Secret Behind Junk Funds That Made Money in 2015: No Heroics

  • Wells Fargo, Rochdale, Prudential played it safe, shunned oil
  • `Not a bad strategy' still, as high-yield pain seen lingering

Don’t be a hero.

That’s the strategy the most successful high-yield money managers of 2015 attribute to their success. As junk bonds tanked, defaults rose and Third Avenue Management LLC shocked the market by temporarily suspending shareholder withdrawals, managers at the top speculative-grade funds this year benefited by simply staying away from the worst of the carnage.

That meant resisting the lure of junk-bonds issued by the riskiest borrowers even as yields rose to their highest levels since the financial crisis, holding on to debt that would mature soonest, and avoiding anything that reeked of oil.

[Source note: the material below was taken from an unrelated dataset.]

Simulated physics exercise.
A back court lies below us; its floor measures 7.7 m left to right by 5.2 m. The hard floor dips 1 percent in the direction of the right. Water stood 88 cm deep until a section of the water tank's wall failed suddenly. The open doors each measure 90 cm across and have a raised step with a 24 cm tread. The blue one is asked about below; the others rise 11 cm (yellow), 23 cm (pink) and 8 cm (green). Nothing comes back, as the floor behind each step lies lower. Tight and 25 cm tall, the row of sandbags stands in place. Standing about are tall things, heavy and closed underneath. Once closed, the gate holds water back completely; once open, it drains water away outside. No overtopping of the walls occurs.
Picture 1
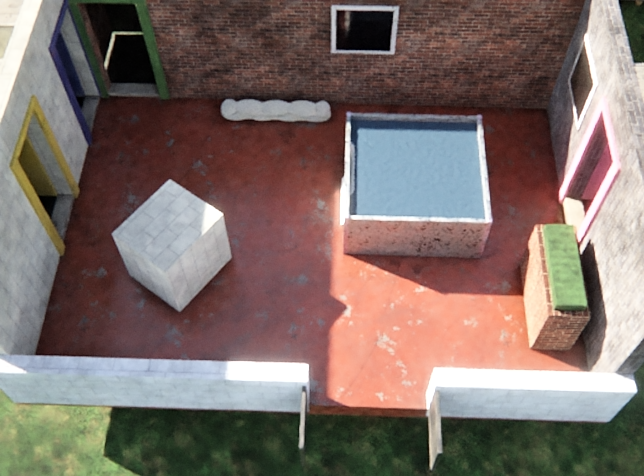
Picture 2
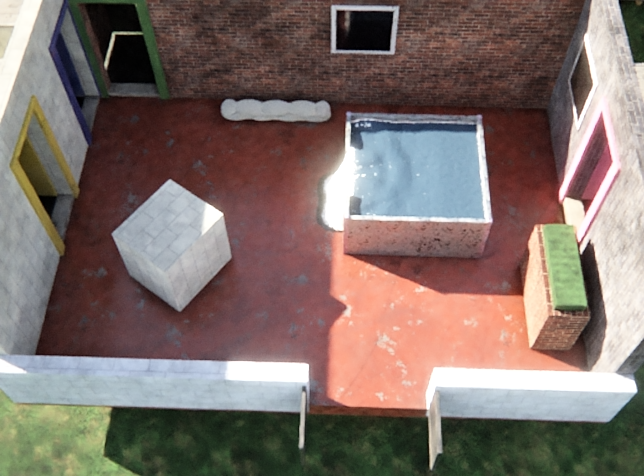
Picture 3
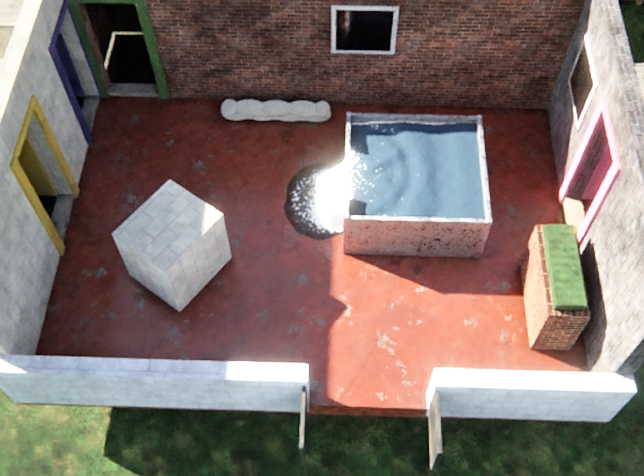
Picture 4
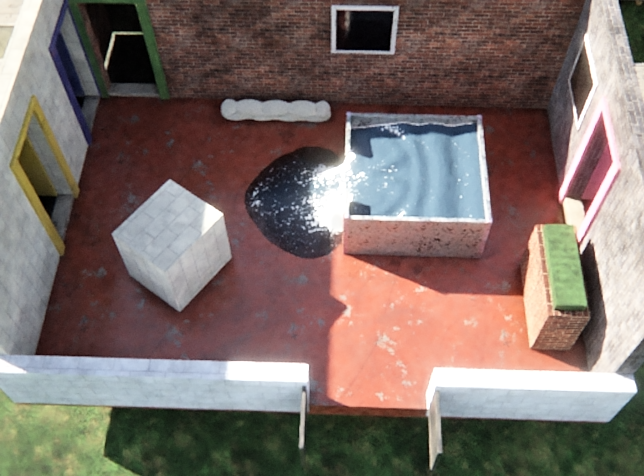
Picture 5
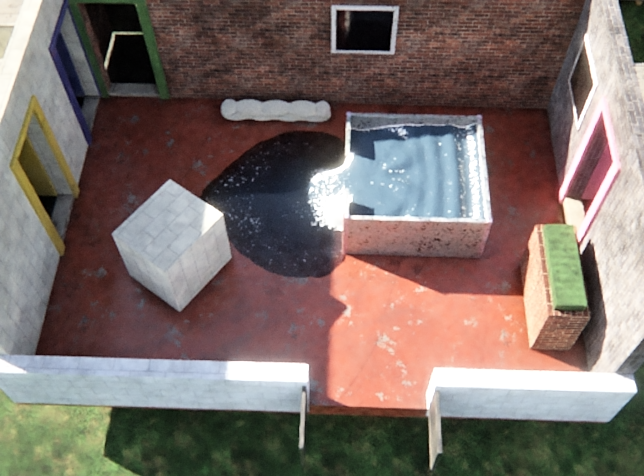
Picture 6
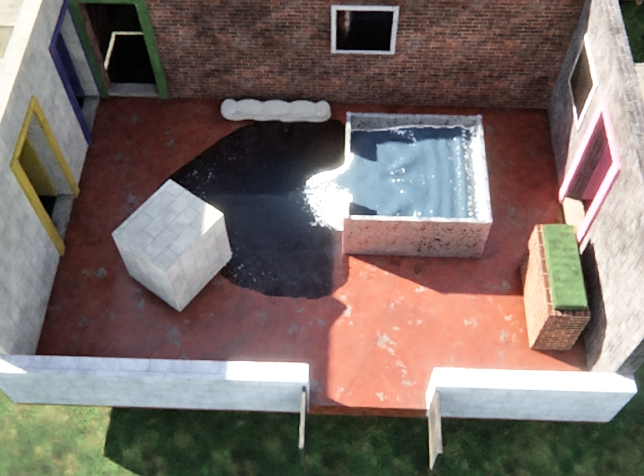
A walled court with a reddish hard floor is seen from above, brick at the back and grey walls at the sides. A square tank of blue water stands right of centre, with a pale block at left, white sandbags behind, a green-topped brick box at right, and yellow, blue, green and pink doorways. Water pours from the tank's left side, spreading a dark pool leftward around the block's near edge, while the view stays still.
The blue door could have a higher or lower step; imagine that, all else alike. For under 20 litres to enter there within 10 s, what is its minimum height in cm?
Its minimum height would be about 30 cm.
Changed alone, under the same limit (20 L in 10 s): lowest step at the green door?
Green would need about 21 cm on its own.
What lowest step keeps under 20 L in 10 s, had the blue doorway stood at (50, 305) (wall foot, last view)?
Minimum: About 10.5 cm.
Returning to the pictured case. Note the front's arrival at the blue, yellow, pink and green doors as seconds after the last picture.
Blue at 0.7 s, yellow at 0.4 s, pink at 8.5 s and green at 0.7 s.
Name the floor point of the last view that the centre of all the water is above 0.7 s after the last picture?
The water is centred near (343, 199).
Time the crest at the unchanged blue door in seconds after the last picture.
I'd guess close to 1.8 seconds.
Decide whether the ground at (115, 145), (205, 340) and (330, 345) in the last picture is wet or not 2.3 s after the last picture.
In that order: Wet, flooded, dry.
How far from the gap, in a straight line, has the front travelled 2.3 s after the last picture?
Around 5.4 m from the gap.
Then, 0.7 s after the last picture water covers 40 % of the floor, deepest (45 cm) near (337, 204); 6 cm at the blue door, 0 litres in over its 7 cm step.
Then, 2.3 s after the last picture water covers 50 % of the floor, deepest (30 cm) near (98, 110); 28 cm at the blue door, 183 litres in over its 7 cm step.
Then, 9.3 s after the last picture water covers 95 % of the floor, deepest (12 cm) near (582, 385); 7 cm at the blue door, 440 litres in over its 7 cm step.
At the blue door as built, the water peaked near 30 cm, 1.7 s after the last picture.
Run again over the same 10 s with other heights there, 49 litres in over 24 cm, 11 litres over 32.5 cm. The limit of 20 litres is kept from about 30 cm up.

"Our goal is to pick the safest securities in the market," said Tom Price, who co-manages a $1.4 billion high-yield fund at Wells Fargo & Co. "We are willing to lag our competitors. But when the market turns south, then we are at the top."

The Wells Fargo Short-Term High Yield Bond Fund, which has lagged behind the market in each of the previous six years, led the way in 2015 among high-yield funds holding assets of more than $1 billion, with a return of 2 percent through the end of last week. That compares with a 5 percent loss in the $1.4 trillion high-yield index, the first decline since 2008.

Three Winners

City National Rochdale Fixed Income Opportunities Fund, which added 1.6 percent, and the Prudential Short Duration High Yield Income Fund, up 0.7 percent, were the next highest gainers, according to data compiled by Bloomberg.

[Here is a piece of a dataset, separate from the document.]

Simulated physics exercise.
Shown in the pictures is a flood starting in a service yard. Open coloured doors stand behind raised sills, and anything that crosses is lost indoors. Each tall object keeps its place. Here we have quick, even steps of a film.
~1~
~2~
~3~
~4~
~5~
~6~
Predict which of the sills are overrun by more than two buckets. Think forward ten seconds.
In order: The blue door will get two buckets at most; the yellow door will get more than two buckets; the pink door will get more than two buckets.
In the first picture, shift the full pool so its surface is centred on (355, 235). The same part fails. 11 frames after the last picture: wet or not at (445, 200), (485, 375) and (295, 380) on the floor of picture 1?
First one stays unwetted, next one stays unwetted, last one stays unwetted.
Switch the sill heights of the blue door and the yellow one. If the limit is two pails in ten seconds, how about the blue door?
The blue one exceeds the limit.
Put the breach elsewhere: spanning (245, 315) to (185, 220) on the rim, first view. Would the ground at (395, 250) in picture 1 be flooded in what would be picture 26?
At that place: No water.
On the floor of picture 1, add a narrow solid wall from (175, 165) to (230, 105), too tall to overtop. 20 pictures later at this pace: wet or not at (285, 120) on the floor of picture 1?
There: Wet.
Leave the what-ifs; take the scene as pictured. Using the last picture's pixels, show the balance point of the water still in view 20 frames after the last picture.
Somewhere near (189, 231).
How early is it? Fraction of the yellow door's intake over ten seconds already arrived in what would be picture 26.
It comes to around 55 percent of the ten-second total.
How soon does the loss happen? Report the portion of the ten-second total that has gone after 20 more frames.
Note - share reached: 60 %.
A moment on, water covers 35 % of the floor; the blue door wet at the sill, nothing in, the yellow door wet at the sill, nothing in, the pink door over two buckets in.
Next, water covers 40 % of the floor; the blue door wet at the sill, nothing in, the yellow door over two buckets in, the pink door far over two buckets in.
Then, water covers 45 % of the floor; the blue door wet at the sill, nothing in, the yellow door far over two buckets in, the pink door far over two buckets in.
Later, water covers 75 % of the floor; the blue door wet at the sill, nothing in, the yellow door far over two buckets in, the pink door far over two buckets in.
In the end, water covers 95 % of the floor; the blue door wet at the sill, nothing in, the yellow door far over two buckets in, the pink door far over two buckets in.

Wells Fargo’s Price loaded up on debt that comes due within three years, especially securities rated one level below investment grade, according to data compiled by Bloomberg. A portfolio of BB rated bonds in the Bloomberg USD High Yield Corporate Bond Index maturing in one to three years would have generated gains of nearly 6 percent for the year, index data show.

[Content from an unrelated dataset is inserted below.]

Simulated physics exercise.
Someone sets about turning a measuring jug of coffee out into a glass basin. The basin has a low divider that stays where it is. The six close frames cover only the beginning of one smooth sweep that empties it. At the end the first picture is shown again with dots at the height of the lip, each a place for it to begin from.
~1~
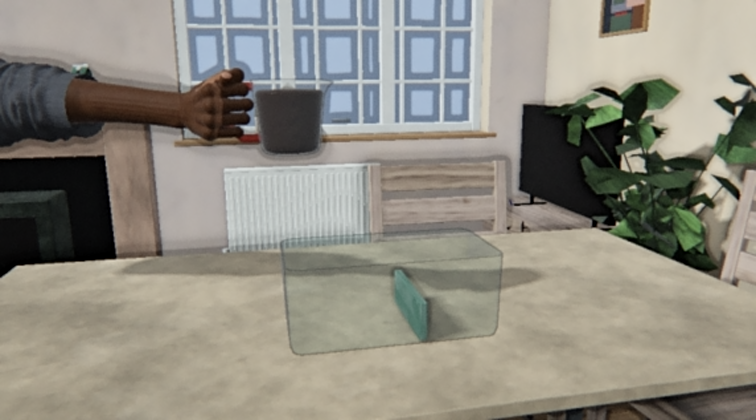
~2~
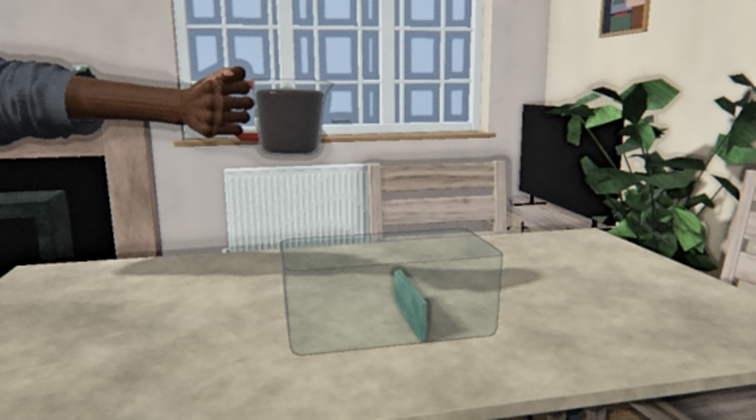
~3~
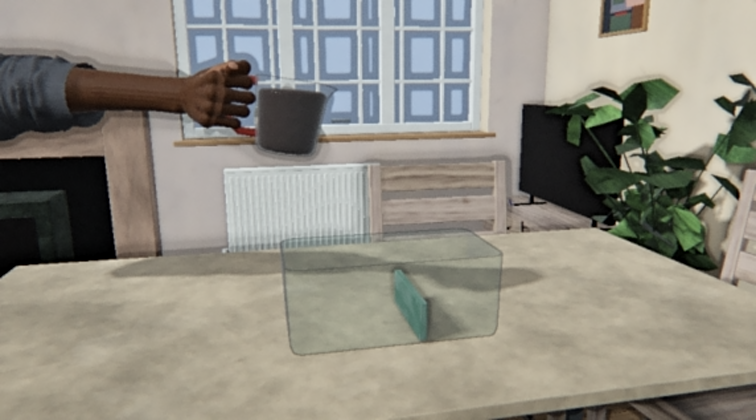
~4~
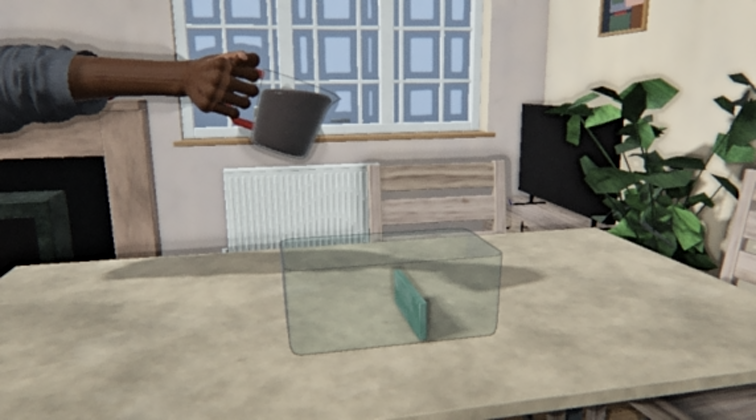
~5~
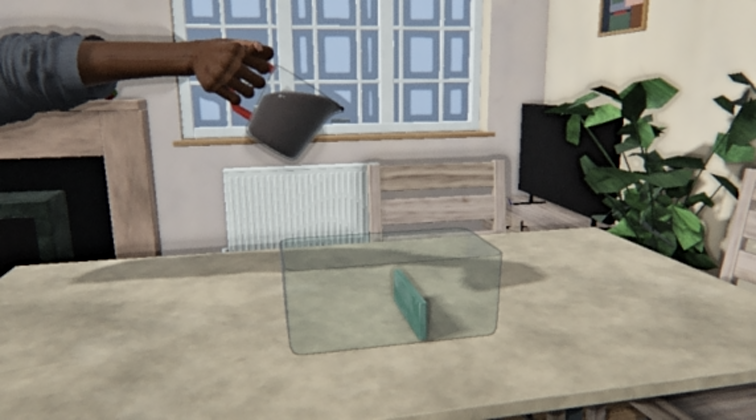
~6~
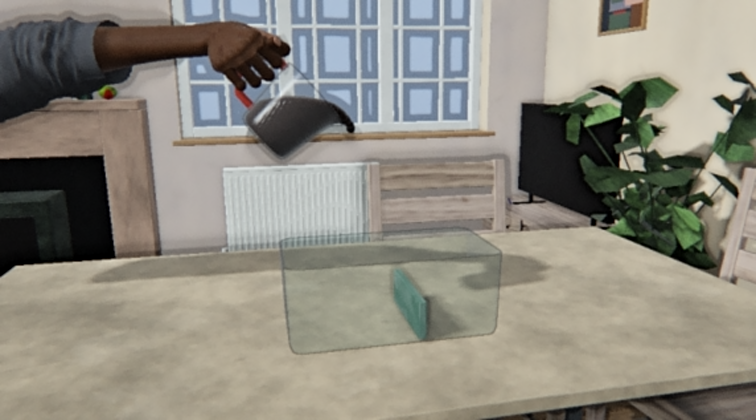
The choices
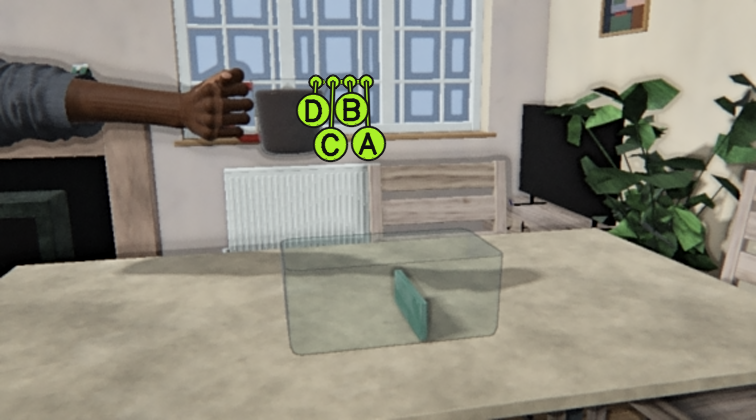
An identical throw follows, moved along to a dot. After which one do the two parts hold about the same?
Go for A.
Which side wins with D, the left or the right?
The left one.
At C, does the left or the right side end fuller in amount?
The left side.
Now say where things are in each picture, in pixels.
The first frame shows upright, lip at (332, 82); basin from (290, 354) to (496, 333); top of the wall at (410, 285); nothing has left yet.
The second frame shows tipped about 2°, lip at (333, 83); nothing has left yet.
The third frame shows tipped about 9°, lip at (337, 89); nothing has left yet.
The fourth frame shows tipped about 20°, lip at (340, 98); nothing has left yet.
The fifth frame shows tipped about 34°, lip at (343, 111); coffee is over the lip, down to (343, 111).
The sixth frame shows tipped about 49°, lip at (342, 125); coffee is over the lip, down to (351, 130).
On the marked copy, A at (366, 81); B at (349, 81); C at (332, 82); D at (315, 82).
For place A, about 54 % ends left of the wall and 44 % right of it.
For place B, about 79 % ends left of the wall and 15 % right of it; 5 % is lost outside.
For place C, about 87 % ends left of the wall and 5 % right of it; 8 % is lost outside.
For place D, about 89 % ends left of the wall and 5 % right of it; 6 % is lost outside.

Owning higher-quality bonds has been an important strategy for Bruce Simon, chief investment officer at Los Angeles-based City National Bank, which manages the Fixed Income Opportunities Fund. That’s because he says it’s still unclear whether the junk market’s recent deterioration is caused by fundamental credit weakness.

Although signs of improvement in the U.S. economy prompted the Federal Reserve to raise interest rates this month for the first time in a decade, Simon is looking for further evidence.

“High-yield certainly looks attractive, but we are moving up in quality and staying away from the worst-hit sectors until the recovery becomes more clear,” Simon said.

Michael Collins, who co-manages the $1.3 billion prudential fund, eked out a positive return this year by also steering clear of energy and commodity borrowers. Energy bonds plunged 19 percent, tracking the 31 percent collapse in crude.

More Trouble

A rebound like last week’s 10 percent jump in oil isn’t going to get Collins sniffing around energy credit anytime soon. After all, crude was the falling knife that wounded some of the biggest investors, like Franklin Advisers Inc. and Los Angeles-based Capital Group’s American High-Income Trust Fund.

"You could get an energy rebound at any point, but it doesn’t mean you should believe it," Collins said.

He may use the same template for next year, too, as investors including Jeffrey Gundlach, Carl Icahn and Wilbur Ross warn of more high-yield trouble ahead, with no signs pointing to an oil rally.

"The high-yield market isn’t short on drama," Collins said. "Avoiding the more highly levered and lower-rated credits alone played a big role in performance in 2015, and it’s not a bad strategy right now."